In 2002 Davis joined a Berea (NAIA) squad that had been struggling along at .500 for several seasons. She asked for #13 for her uniform number. The Lady Mountaineers were a ho-hum 14-13 in her freshman campaign. The next fall, coach Bunky Harkleroad introduced a vigorous, attacking style of basketball based on relentless pressure defense, a fast breaking, three-point shooting offense, and fearless offensive rebounding. Expressing confidence in Davis’s ballhandling and decision-making skills, Harkleroad named her his starter at the point.

Early in the season the 5-4 Davis electrified Berea fans by rocketing into the air to block a last-second shot that preserved a narrow road victory over tough archrival Transylvania University. The Lady Mountaineers went on to set a school record with 21 victories while leading the nation, at all levels of women’s basketball, in scoring. Last year’s 22-6 team scored 100 or more points in 14 of its games while setting national one-season records for most three-point field goals attempted and made and leading the NAIA in rebounds per game.

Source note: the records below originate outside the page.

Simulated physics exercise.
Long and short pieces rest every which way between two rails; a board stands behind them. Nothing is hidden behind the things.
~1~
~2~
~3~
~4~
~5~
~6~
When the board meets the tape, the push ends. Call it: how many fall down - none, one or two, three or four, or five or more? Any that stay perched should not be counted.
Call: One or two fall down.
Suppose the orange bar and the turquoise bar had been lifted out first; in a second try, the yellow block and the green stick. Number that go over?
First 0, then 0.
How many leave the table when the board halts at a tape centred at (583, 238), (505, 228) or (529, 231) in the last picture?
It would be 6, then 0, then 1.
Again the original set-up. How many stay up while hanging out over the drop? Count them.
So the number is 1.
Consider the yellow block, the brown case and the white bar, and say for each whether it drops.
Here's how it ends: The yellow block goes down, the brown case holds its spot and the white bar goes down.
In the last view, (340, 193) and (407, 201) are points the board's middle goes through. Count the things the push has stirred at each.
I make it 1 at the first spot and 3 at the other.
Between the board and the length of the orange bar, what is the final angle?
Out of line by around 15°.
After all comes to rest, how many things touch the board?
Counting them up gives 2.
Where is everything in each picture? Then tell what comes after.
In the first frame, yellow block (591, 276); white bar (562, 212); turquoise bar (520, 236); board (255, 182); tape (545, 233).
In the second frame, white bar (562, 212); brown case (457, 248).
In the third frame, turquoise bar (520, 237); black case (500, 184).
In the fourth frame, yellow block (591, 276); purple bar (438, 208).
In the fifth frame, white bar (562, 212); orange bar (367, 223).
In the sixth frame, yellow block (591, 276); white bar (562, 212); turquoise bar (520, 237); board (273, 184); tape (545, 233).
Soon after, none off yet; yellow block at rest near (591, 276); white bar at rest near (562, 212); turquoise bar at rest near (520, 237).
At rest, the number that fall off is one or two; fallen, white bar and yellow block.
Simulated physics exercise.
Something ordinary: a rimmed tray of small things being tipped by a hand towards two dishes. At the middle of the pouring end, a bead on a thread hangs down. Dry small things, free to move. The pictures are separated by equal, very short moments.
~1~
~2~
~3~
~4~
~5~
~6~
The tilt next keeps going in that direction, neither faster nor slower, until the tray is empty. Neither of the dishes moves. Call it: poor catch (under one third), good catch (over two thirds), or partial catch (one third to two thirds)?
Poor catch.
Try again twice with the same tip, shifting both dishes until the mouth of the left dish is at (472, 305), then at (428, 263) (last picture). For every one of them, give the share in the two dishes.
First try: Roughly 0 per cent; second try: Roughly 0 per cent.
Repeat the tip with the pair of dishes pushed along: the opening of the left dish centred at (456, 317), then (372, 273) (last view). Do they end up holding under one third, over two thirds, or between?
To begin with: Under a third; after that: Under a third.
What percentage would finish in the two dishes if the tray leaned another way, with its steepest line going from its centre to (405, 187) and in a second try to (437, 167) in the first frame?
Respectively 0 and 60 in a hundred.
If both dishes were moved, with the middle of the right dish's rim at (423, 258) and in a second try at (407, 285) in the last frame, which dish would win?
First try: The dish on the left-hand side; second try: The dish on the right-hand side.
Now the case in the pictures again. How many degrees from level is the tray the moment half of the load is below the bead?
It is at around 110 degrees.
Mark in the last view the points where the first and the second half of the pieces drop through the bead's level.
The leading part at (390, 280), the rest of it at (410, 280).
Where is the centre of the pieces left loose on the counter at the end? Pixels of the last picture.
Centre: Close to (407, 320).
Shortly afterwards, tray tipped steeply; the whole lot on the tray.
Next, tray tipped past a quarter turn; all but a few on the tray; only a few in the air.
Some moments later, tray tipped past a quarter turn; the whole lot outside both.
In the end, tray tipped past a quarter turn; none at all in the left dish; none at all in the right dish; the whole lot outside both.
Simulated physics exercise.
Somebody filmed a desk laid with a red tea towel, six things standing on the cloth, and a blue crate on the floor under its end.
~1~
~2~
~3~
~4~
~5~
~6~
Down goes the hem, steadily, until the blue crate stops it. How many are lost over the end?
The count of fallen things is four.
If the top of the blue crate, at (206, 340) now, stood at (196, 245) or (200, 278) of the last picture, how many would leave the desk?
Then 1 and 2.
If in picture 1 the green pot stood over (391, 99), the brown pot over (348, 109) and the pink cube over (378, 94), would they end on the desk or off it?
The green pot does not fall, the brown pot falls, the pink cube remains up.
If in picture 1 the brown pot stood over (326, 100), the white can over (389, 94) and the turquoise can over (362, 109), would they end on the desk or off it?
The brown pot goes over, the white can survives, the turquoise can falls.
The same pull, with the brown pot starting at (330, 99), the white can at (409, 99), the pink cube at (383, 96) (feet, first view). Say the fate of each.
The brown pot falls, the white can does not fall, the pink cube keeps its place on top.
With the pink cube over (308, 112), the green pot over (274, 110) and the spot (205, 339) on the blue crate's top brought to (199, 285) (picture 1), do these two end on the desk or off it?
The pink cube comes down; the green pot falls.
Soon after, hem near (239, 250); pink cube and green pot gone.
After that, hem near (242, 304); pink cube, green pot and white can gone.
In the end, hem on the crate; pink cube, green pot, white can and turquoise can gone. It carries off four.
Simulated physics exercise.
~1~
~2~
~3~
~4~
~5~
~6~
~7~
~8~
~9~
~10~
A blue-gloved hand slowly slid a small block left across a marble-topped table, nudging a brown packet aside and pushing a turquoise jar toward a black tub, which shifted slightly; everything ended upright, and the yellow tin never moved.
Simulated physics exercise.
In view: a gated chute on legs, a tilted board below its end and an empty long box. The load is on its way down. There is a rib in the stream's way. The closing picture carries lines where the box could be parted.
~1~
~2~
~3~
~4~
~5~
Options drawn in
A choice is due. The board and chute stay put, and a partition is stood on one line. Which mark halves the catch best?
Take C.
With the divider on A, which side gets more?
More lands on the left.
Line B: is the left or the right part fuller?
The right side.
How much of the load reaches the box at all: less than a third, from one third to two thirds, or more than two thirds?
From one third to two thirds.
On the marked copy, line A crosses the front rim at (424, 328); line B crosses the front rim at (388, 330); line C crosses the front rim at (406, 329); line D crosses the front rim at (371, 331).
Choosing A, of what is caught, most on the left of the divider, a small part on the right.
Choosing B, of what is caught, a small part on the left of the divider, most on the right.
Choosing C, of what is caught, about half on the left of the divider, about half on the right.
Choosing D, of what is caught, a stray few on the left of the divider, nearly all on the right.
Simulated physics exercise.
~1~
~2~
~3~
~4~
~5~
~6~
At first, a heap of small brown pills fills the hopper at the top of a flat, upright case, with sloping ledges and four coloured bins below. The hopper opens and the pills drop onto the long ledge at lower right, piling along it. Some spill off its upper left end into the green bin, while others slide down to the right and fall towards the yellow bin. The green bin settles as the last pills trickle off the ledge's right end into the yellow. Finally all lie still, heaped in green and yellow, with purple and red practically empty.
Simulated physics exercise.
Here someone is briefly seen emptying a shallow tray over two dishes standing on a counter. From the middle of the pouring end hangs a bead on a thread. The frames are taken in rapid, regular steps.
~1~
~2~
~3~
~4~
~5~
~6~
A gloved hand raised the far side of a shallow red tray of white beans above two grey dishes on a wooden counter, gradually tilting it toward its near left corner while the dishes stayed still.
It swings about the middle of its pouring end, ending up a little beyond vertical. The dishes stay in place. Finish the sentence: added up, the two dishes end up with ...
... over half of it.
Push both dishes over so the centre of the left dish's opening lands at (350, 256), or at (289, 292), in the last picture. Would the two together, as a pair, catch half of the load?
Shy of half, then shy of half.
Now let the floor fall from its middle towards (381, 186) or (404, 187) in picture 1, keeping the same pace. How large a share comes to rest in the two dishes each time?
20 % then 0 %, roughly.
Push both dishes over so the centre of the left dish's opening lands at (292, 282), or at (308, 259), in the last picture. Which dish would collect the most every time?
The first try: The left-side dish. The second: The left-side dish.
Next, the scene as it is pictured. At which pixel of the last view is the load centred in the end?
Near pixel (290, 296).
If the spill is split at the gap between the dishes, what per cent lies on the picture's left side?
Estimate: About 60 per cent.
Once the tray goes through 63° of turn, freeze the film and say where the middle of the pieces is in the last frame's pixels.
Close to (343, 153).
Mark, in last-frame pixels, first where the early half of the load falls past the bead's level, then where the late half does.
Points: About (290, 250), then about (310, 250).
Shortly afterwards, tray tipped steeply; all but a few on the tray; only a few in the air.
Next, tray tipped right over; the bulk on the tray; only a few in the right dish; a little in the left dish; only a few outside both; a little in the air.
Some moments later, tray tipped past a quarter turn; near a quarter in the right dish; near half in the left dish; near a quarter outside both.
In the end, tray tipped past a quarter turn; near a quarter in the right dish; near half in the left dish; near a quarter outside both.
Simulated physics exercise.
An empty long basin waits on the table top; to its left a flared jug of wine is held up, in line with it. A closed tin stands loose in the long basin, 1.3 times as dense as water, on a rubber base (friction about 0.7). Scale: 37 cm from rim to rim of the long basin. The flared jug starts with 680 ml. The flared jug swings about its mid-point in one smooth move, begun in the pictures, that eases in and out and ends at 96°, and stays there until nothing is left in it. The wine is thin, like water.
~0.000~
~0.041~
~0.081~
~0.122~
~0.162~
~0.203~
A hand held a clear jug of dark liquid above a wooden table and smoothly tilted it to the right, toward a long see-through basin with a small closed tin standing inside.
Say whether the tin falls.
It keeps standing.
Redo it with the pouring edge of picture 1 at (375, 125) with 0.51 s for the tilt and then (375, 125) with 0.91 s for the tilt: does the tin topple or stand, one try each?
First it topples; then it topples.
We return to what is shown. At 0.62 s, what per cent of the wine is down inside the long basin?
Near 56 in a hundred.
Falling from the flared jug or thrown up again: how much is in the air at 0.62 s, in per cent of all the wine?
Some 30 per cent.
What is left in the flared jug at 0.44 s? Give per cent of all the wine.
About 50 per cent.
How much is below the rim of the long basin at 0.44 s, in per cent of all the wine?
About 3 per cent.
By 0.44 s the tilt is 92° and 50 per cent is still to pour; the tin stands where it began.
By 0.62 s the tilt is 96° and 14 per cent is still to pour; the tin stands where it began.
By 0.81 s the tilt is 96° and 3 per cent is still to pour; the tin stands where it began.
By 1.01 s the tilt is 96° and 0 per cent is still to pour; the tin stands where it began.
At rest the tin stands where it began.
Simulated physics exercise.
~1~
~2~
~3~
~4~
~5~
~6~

According to Harkleroad, “Crystal Davis, during the second half of last season, played better than anybody in the country at her position. In our last eight games she had 78 assists with just 10 turnovers. She was more valuable to us than anybody else’s point guard was to them.”

When the final stats were tallied, Davis ranked sixth in the nation with 5.8 assists per game. Her assist-turnover ratio of 3.48-1 was the best in the country.

Berea launches almost 100 shots per game, over half of them from outside the three-point line, but Davis’s responsibility is to be a playmaker, not a shooter. “That’s fine with me,” she says. “We have plenty of players who can shoot from behind the arc. I’d rather they do it than me. My job is to get the ball to them.” If a shot misses, it’s often Davis who shocks the opposition by darting inside, seizing the rebound, and laying it in. She ranked third in rebounds for the Lady Mountaineers last season and is second this season. For three years she’s averaged a solid triple double (points, assists, and rebounds) per 40 minutes played.

This year’s Lady Mountaineers, at 10-5, are scoring 104 points per game to lead the nation once again. Earlier this season Davis became Berea College’s career leader in assists. She currently has 464 assists, and each one she dishes out augments a record that probably won’t be broken soon.

“It’s Crystal’s responsibility to get us into our game, to execute our system,” notes Harkleroad. “As she goes, we go. We ask her to take great care of the ball, to distribute it to our scorers, to attack the basket, and to encourage her teammates. Crystal will not quit. There are times when she takes more heat than other players on the team when things don’t go as planned. She is able to take that, because she is very confident in her abilities. When things don’t go well, she always comes back strong.”

Adds fellow senior Ashlee Crump, “Crystal works hard for everything she wants. She is a leader.”

Davis, the daughter of Mark Davis Sr and Cynthia Davis of Wilmington, played the point for coach Dauna Armstrong at Wilmington High School. Although she also played three years of soccer, she knew that basketball would be her sport of choice in college. Like many high school seniors, Davis sought a college that was away from home, but not too far away. She chose Berea, located at the edge of the Kentucky bluegrass about 170 miles south of Wilmington.

While Davis possesses the ultra-competitive drive of an elite athlete, she’s serious about her education. At Berea College, sports don’t top the priority list. Students admitted to Berea pay no tuition, but all of them must work at college jobs to help defray the costs of their education. No exceptions are made for athletes, who play sports in whatever time is left after they’ve fulfilled their academic and labor obligations. Although every athlete at Berea is a walk-on, the Kentucky school’s teams hold their own by attracting competitors who are uniquely committed.

Davis works in the college library. She’ll graduate with a business major in May.

“Right now I’m not sure what I’ll be doing after I graduate,” she says. “But I know I’ll be prepared for a good career. And before my life ends, I’d like to coach basketball, at the high school or college level, and perhaps work for a recruiting service.”